The town of Alarracin is the epitome of Spanish Medieval heritage. Originally a tiny Islamic state from 1012 to 1104AD, then an independent Christian kingdom 1170 to 1285AD it sits nestled high on the cliffs, houses perched on top of each cliff, tiny cobbled streets and stairs with houses cascading above you. Towering city walls surround the town and brightly painted cathedral spires dominate the centre. Unusually for a Spanish town the centre is completely intact, nothing seems to suggest the encroachment of modern life except a few cars and the odd washing line. New buildings are kept away from the walled city and you feel as if you could be walking through a city as it was five hundred years ago.
Having spent a morning exploring Albarracin we are now enjoying the afternoon sun and quite of the forest. There is little else to do here, a bar in town is recommended for climbers in the evening and the local campsite has free internet, although rather un-sportingly our request to buy a shower was turned down as they are only for campers and we where then charged when we tried to fill up our 25ltr water container. We will return for the free internet, but won’t be recommending the campsite to anyone else.

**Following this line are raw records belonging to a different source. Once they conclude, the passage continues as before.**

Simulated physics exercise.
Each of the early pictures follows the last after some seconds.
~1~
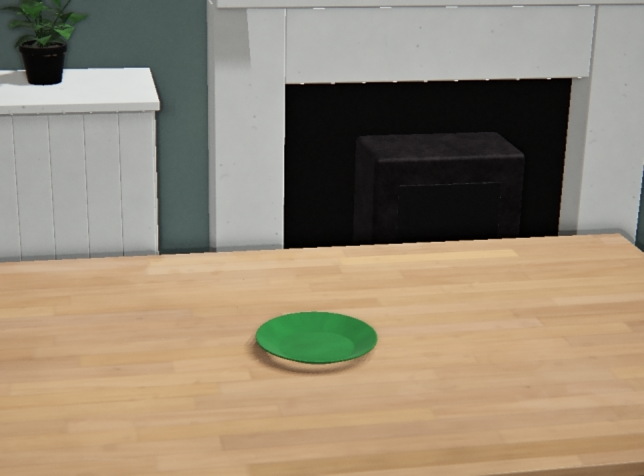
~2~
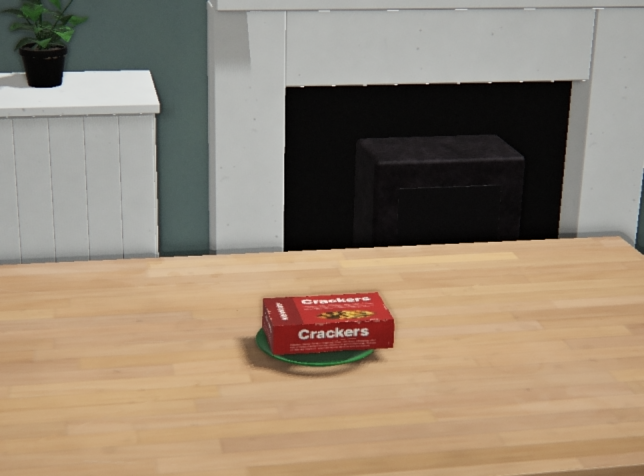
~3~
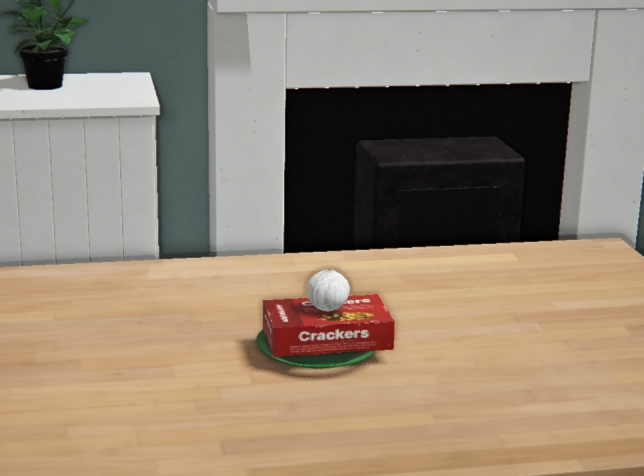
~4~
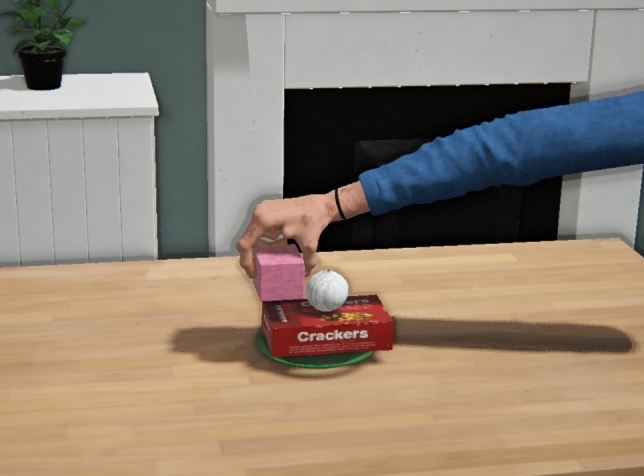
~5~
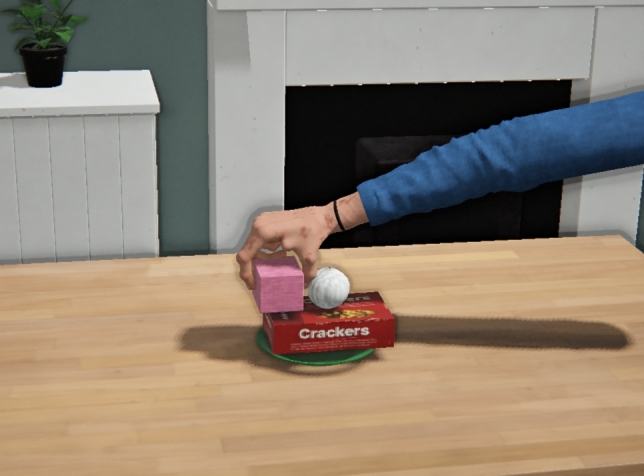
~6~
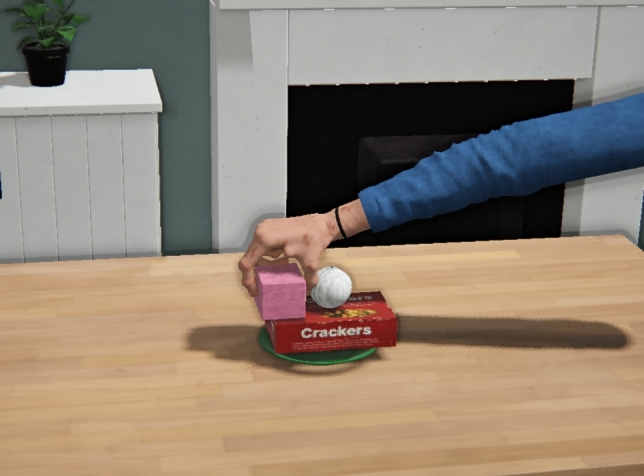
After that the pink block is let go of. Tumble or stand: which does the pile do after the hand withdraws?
It stands.
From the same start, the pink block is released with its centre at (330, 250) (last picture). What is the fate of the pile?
Afterwards the pile tumbles over.
Then, 0.20 s past the last view, nothing moves.
Then, 0.60 s past the last view, pink block resting near (280, 291).
Finally, all 4 still in place. Final places as the last picture's camera would see them, pink block near (280, 291). The pile keeps its balance.
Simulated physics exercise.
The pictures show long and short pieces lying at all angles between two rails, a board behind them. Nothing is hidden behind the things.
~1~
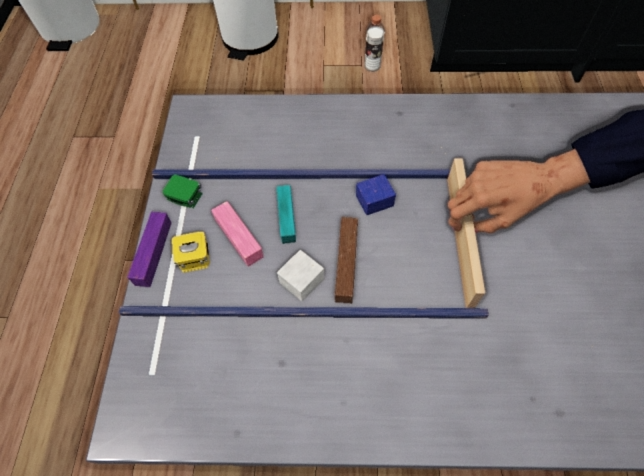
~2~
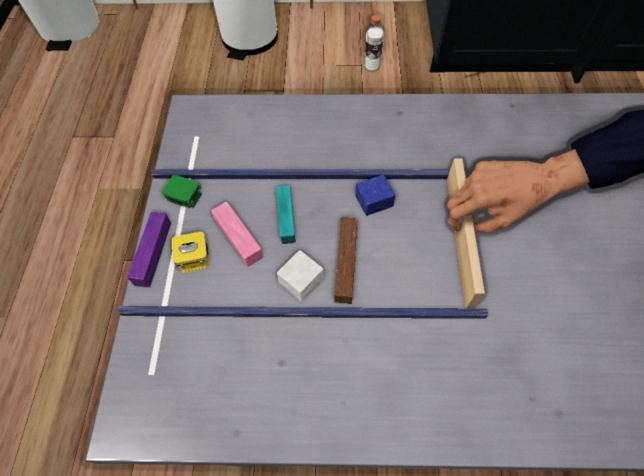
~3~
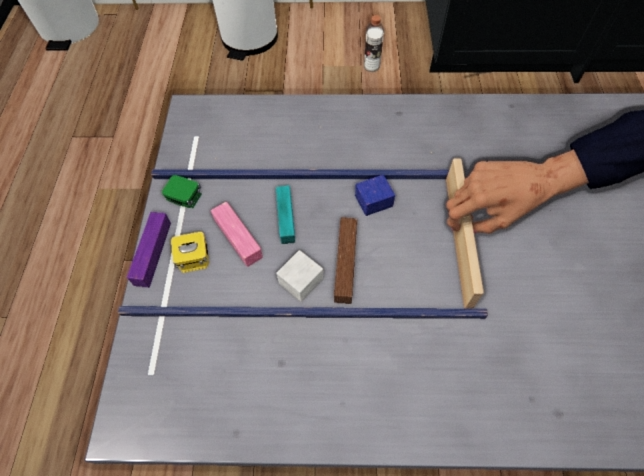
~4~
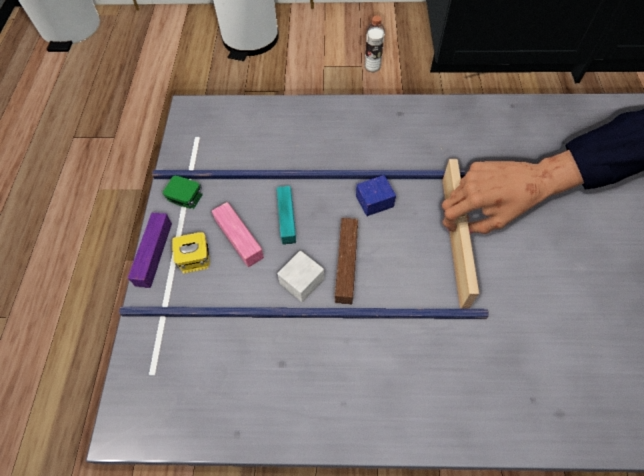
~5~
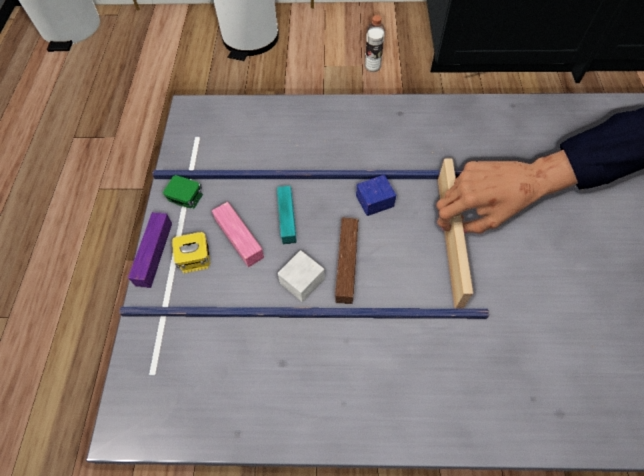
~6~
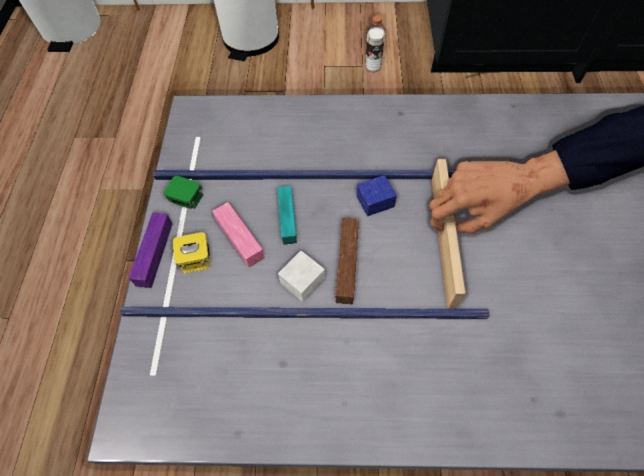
A wooden board, gripped by a hand at the right end of two dark blue rails, at first stays nearly still. The hand then slides it a short way left, toward the brown bar and blue block, while the coloured pieces between the rails stay in place and the board touches none of them.
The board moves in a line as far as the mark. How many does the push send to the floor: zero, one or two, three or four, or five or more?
The number that fall off is three or four.
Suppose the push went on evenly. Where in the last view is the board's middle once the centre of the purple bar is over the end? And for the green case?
Near (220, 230) and (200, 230).
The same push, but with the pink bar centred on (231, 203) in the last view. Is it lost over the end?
The pink bar goes over.
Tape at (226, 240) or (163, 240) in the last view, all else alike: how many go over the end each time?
The counts: 0 and 6.
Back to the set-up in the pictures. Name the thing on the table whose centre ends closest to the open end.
That is the pink bar.
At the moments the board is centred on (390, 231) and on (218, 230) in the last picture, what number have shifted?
First 1, then 8.
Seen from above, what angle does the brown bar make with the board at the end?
Some 0 degrees.
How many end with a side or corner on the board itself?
The number is 2.
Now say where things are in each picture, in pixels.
In the first frame, purple bar (151, 249); green case (183, 193); yellow case (192, 252); board (464, 230); tape (178, 239).
In the second frame, green case (183, 193); brown bar (346, 259).
In the third frame, yellow case (191, 252); board (463, 230).
In the fourth frame, purple bar (151, 249); white block (301, 277).
In the fifth frame, green case (184, 193); blue block (376, 195).
In the sixth frame, purple bar (152, 249); green case (184, 194); yellow case (193, 253); board (447, 231); tape (179, 240).
Soon after, none off yet; purple bar at rest near (152, 249); green case at rest near (184, 194); yellow case at rest near (193, 253).
After that, none off yet; purple bar at rest near (152, 249); green case at rest near (184, 194); yellow case at rest near (192, 254).
In the end, the number that fall off is three or four; gone, yellow case, green case and purple bar.
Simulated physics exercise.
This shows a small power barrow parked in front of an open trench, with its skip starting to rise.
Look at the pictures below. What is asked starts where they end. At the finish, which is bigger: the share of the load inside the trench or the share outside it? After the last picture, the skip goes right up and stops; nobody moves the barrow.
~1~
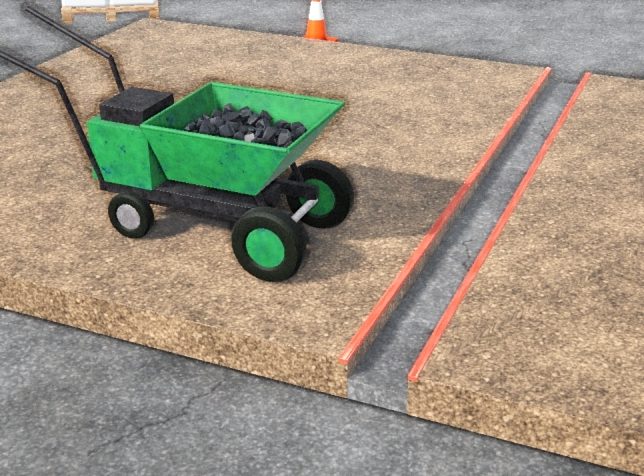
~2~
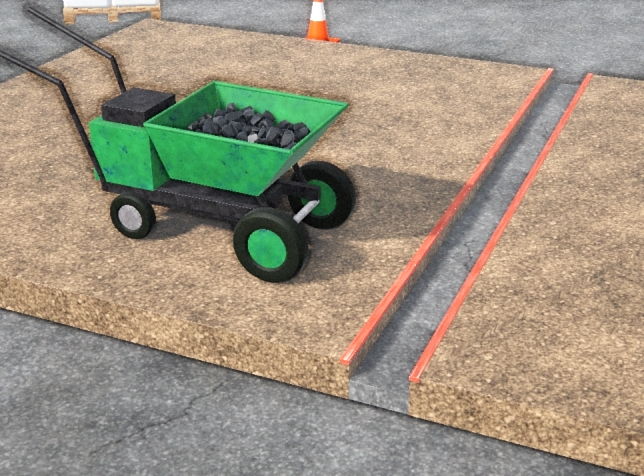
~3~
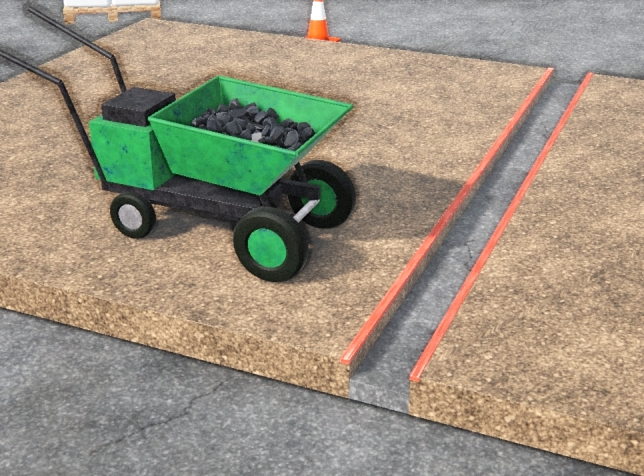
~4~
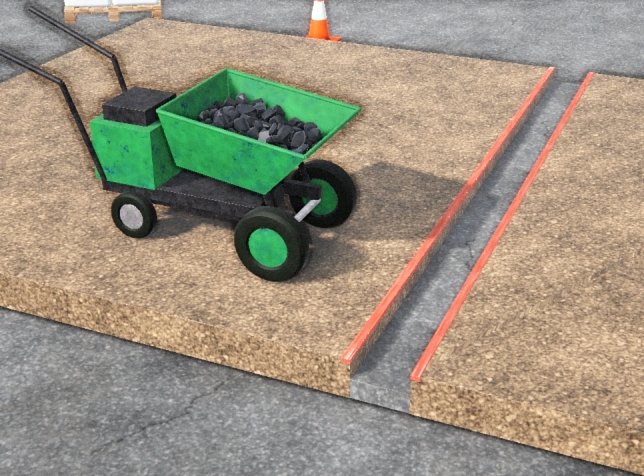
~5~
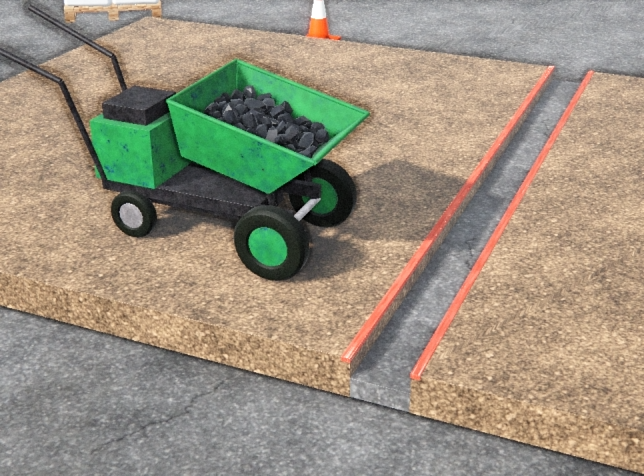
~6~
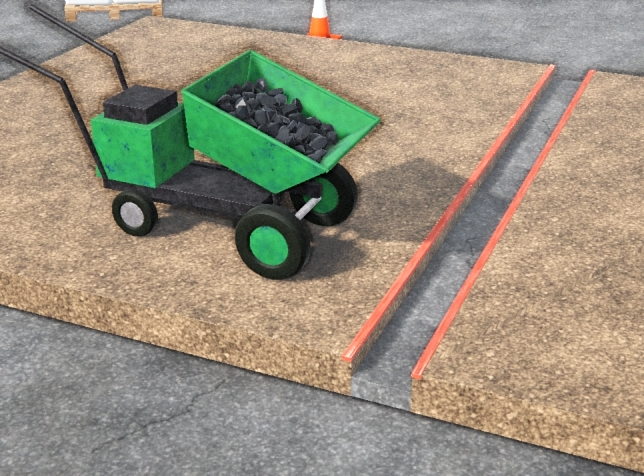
The share inside is bigger.
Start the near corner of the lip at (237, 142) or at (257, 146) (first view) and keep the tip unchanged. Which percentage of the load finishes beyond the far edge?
About 0 %, then 0 %.
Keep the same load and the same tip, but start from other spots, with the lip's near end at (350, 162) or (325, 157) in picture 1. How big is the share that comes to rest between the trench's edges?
20 % and 60 %.
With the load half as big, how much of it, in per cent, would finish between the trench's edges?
Roughly 100 in a hundred.
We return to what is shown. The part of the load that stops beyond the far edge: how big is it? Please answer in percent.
I'd put it at around 5 percent.
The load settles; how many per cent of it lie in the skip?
About 5 %.
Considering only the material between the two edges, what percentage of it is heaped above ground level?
About 35 %.
Soon after the last picture, skip tipped steeply; all in the skip.
A little later, skip tipped right over; most in the skip; a stray few short of the trench; about a quarter in or heaped over the trench; a stray few falling.
Later still, skip tipped right over; a small part in the skip; a small part short of the trench; most in or heaped over the trench; a small part beyond it.
By the end, skip tipped right over; a small part in the skip; a small part short of the trench; most in or heaped over the trench; a small part beyond it.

The climbing is often on steep roofs and walls, using pockets, sharp edges and sloppers, often some of the holds feel very fragile under your grip and there are frequent scars in the rock where holds have snapped. The problems are often dynamic and very athletic, although the problems are first class the rock is not of the same quality as Font and is unlikely to last with the amount of traffic it currently gets. Often when your grip fails you get a puff of sand ripping off the rock, suggesting its fragile nature. You almost feel selfish enjoying a rock which you know future climbers will not be able to enjoy in the same way. But hopefully with respect from the locals it will last.